Event triggered state estimation techniques for power systems with integrated variable energy resources

For many decades, state estimation (SE) has been a critical technology for energy management systems utilized by power system operators. Over time, it has become a mature technology that provides an accurate representation of system state under fairly stable and well understood system operation. The integration of variable energy resources (VERs) such as wind and solar generation, however, introduces new fast frequency dynamics and uncertainties into the system. Furthermore, such renewable energy is often integrated into the distribution system thus requiring real-time monitoring all the way to the periphery of the power grid topology and not just the (central) transmission system.

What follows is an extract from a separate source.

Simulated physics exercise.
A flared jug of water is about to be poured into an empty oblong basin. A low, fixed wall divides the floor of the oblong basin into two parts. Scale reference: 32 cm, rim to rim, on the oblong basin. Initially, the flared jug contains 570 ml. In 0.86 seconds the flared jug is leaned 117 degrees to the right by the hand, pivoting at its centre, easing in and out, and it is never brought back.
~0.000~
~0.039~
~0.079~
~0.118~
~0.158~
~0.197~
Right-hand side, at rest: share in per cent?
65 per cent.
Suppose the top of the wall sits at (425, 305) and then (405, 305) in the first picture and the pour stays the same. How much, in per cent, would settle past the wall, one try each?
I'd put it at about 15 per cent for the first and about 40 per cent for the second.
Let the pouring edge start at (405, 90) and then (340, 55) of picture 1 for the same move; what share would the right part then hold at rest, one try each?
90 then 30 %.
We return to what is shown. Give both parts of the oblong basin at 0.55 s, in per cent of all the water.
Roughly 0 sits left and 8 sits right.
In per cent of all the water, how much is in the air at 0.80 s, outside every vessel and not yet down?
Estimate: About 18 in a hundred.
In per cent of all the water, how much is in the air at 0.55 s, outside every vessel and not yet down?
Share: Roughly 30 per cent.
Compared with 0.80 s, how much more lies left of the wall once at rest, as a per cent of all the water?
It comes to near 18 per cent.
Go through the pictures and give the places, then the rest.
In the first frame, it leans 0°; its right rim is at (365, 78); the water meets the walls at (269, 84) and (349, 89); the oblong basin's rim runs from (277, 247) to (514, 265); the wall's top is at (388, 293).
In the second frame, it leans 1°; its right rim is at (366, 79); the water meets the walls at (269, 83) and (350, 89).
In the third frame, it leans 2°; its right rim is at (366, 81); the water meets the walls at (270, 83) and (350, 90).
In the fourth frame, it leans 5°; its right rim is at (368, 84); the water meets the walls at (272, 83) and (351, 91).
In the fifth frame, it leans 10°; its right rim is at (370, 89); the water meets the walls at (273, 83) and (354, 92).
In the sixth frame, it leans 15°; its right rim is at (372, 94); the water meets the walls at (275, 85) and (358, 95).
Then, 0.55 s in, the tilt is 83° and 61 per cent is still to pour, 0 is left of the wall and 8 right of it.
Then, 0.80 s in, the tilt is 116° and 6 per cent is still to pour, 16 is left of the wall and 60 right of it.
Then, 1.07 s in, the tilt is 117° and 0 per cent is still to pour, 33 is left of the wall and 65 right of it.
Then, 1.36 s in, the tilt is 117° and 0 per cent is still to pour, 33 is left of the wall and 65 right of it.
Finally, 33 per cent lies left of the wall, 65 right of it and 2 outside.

The conventional solution is two fold: solve the SE problem (1) at a faster rate in accordance with the newly added VER dynamics and (2) for the entire power grid topology including the transmission and distribution systems. Such an approach results in exponentially growing problem sets which need to be solver at faster rates. This work seeks to address these two simultaneous requirements and builds upon two recent SE methods which incorporate event-triggering such that the state estimator is only called in the case of considerable novelty in the evolution of the system state. The first method incorporates only event-triggering while the second adds the concept of tracking. Both SE methods are demonstrated on the standard IEEE 14-bus system and the results are observed for a specific bus for two difference scenarios: (1) a spike in the wind power injection and (2) ramp events with higher variability. Relative to traditional state estimation, the numerical case studies showed that the proposed methods can result in computational time reductions of 90%. These results were supported by a theoretical discussion of the computational complexity of three SE techniques. The work concludes that the proposed SE techniques demonstrate practical improvements to the computational complexity of classical state estimation. In such a way, state estimation can continue to support the necessary control actions to mitigate the imbalances resulting from the uncertainties in renewables.